Rom. Die ewige Stadt. Das ewige Verkehrschaos. Eines Mittwochmorgens, zum Berufsverkehr, wenn der Asphalt besonders umkämpft ist. Eine der großen Einfallstraßen. Zahllose Pendler drängen in die Stadt.
Ich spüre, wie das Gemisch aus frischer Morgenluft und Abgasen meinen Brustkorb weitet.
Inmitten der Autos, Vespas und Lieferwagen sticht mir ein Radfahrer ins Auge. Fahrräder sind im römischen Verkehr eine seltene (und durchaus bedrohte) Spezies. Wer Rad fährt, fällt auf.
Zügig ist der Radfahrer unterwegs, zielstrebig. Geschickt weicht er den unzähligen Schlaglöchern aus. Die teuren Lederschuhe lassen mich vermuten, dass er unter der Funktionsjacke ein perfekt sitzendes Sakko trägt.

Plötzlich bremst er ab. Er bringt sein Gefährt am Straßenrand zum Stehen, auf Höhe eines kleinen Schreins mit einem Kruzifix darin.
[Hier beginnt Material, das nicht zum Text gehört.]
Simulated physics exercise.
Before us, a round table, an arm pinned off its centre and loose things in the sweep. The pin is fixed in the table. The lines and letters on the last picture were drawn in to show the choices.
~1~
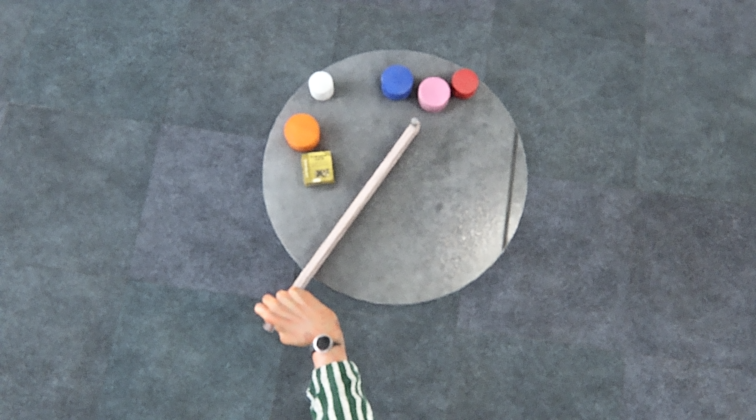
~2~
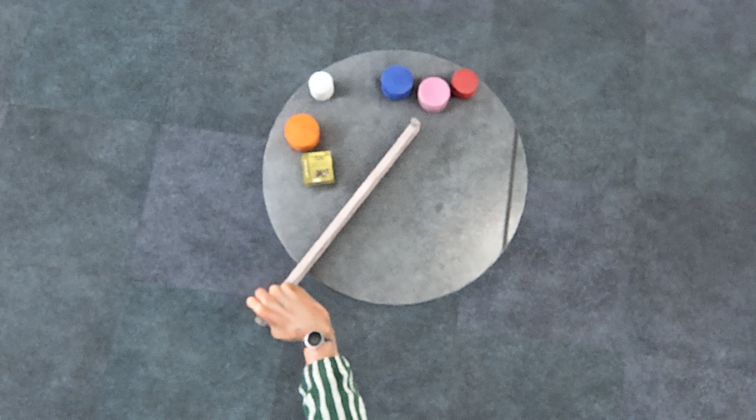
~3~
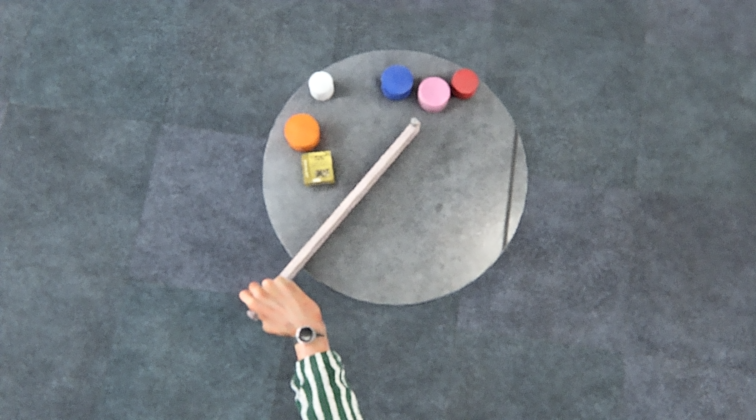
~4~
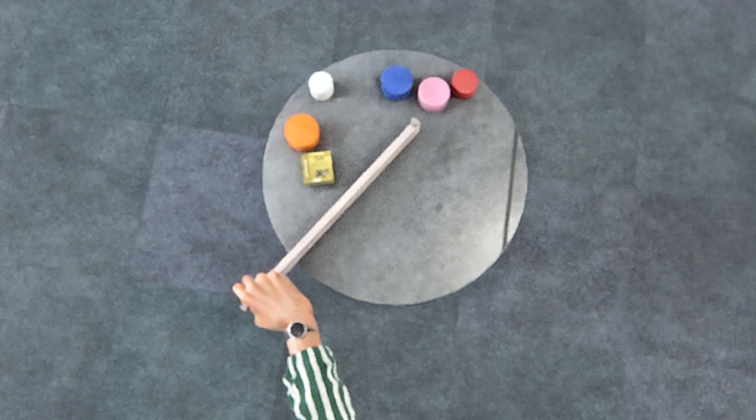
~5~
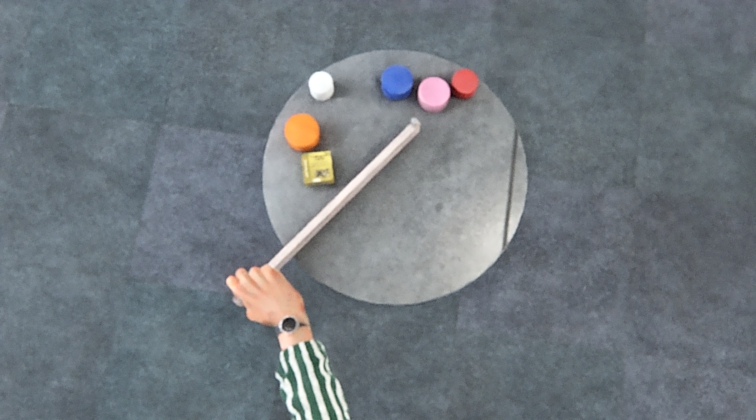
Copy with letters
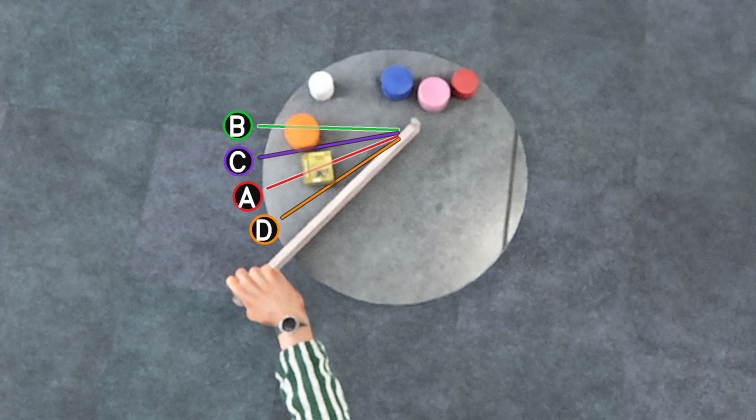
A hand in a green-and-white striped sleeve gripped the lower end of a pale rod across a round grey table and swung it slightly left, while the colourful lids and yellow packet stayed put.
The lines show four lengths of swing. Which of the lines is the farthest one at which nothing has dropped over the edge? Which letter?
It should halt at C.
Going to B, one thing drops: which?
The orange pot goes over.
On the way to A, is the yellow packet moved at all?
Yes.
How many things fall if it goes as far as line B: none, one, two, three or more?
In all, one.
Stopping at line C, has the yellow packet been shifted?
By then, yes.
On the copy, A at (333, 162); B at (329, 128); C at (329, 145); D at (341, 178).
On C. First, arm (345, 166); yellow packet (314, 165); white tin (322, 86).
Then, arm (337, 150); orange pot (296, 117); yellow packet (302, 147).
Finally, arm (334, 139); orange pot (293, 103); yellow packet (301, 133); nothing has fallen.
By contrast, A is safe but short; B drops the orange pot; D is safe but short.
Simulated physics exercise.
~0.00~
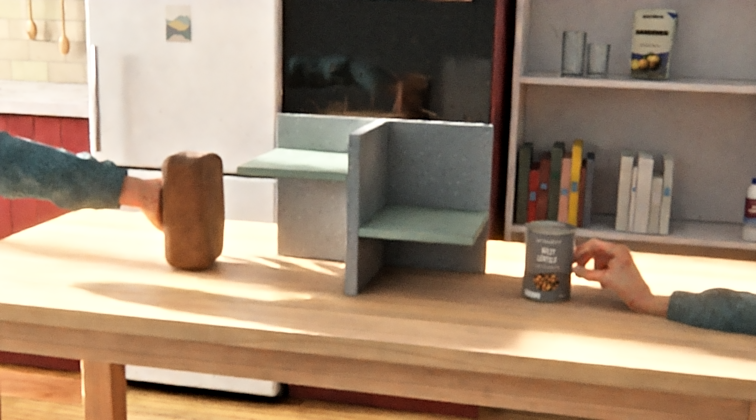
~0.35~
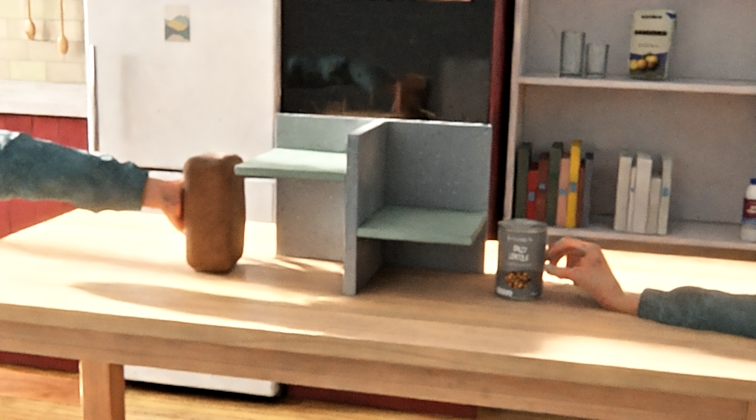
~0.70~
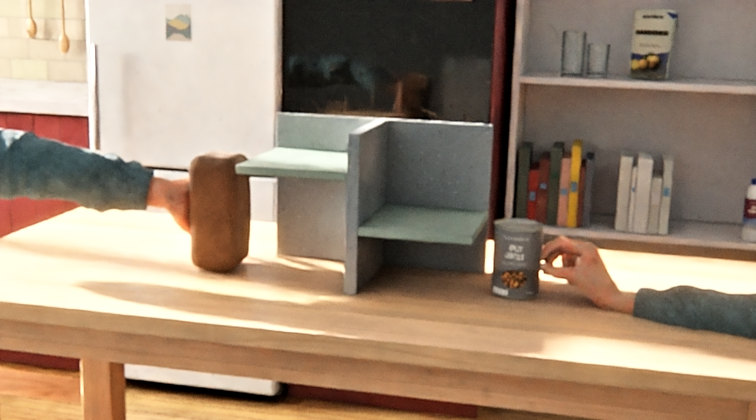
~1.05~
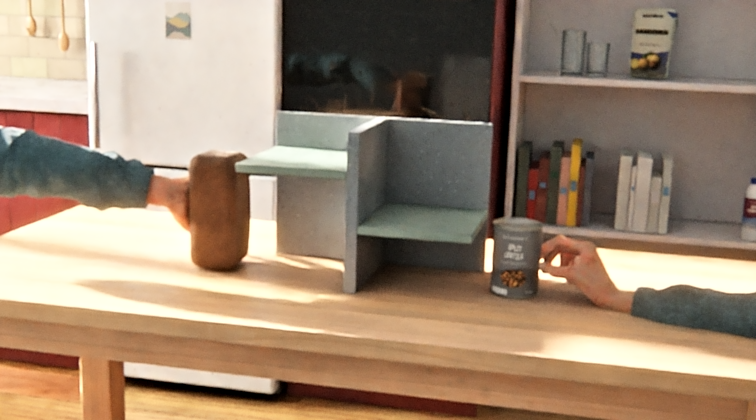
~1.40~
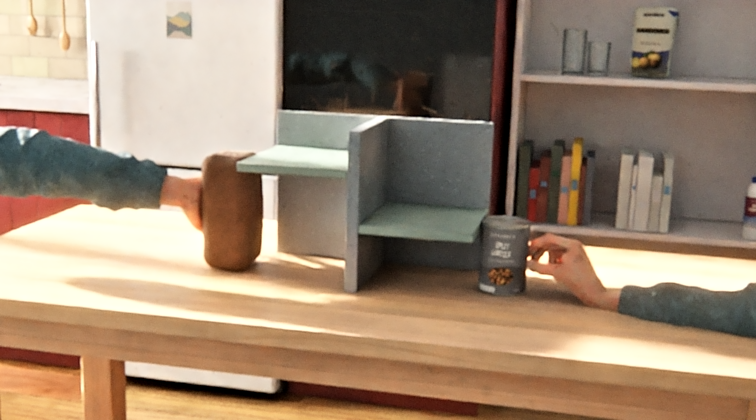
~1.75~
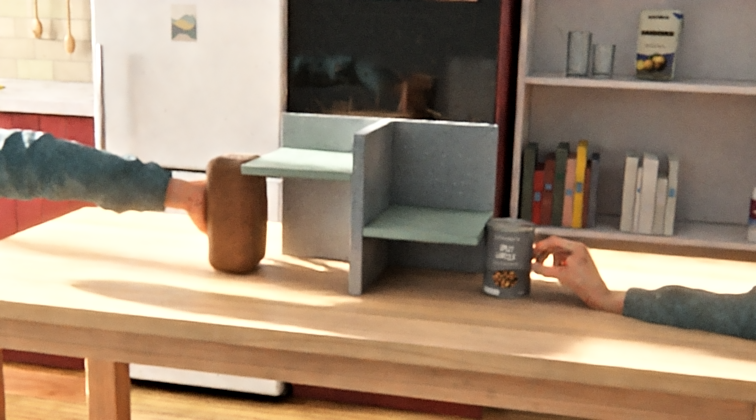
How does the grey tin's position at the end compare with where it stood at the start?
The grey tin ends up a little further left on the table, right beside the edge of the rack's lower green shelf. At the start it stood off to the right with a gap between it and the rack.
Den Blick auf den Gekreuzigten geheftet, hebt der Radfahrer die rechte Hand. Berührt sich an der Stirn, an der Brust, schließlich die linke Schulter und die rechte.
Und dann hält er inne, für einige Sekunden nur. Die Augen fokussieren weiter das Kreuz.
Der Verkehrslärm ringsum – das Tosen der Motoren, das Knattern der Vespas, das Keifen der Hupen – all das spielt keine Rolle.

Was geht ihm wohl durch den Kopf, in diesen Sekunden?
Denkt er vielleicht an die bevorstehende Rücken-OP seiner Mutter? Seit Jahren schon hat sie es im Kreuz.
Oder schickt er ein Stoßgebet raus? Dass er die Demütigungen seines Chefs, die ihn auch heute erwarten, irgendwie überstehen möge. Drei Kreuze wird er machen, wenn der Alte bald in Rente geht.
Oder seufzt er vor Erleichterung? Weil ihn der Fiat, der ihm vorhin an der Kreuzung die Vorfahrt nahm, nicht erwischt hat.
Egal was es ist, das ihm in diesen Sekunden durch den Kopf geht: Hier, beim Gekreuzigten, scheint es gut aufgehoben zu sein.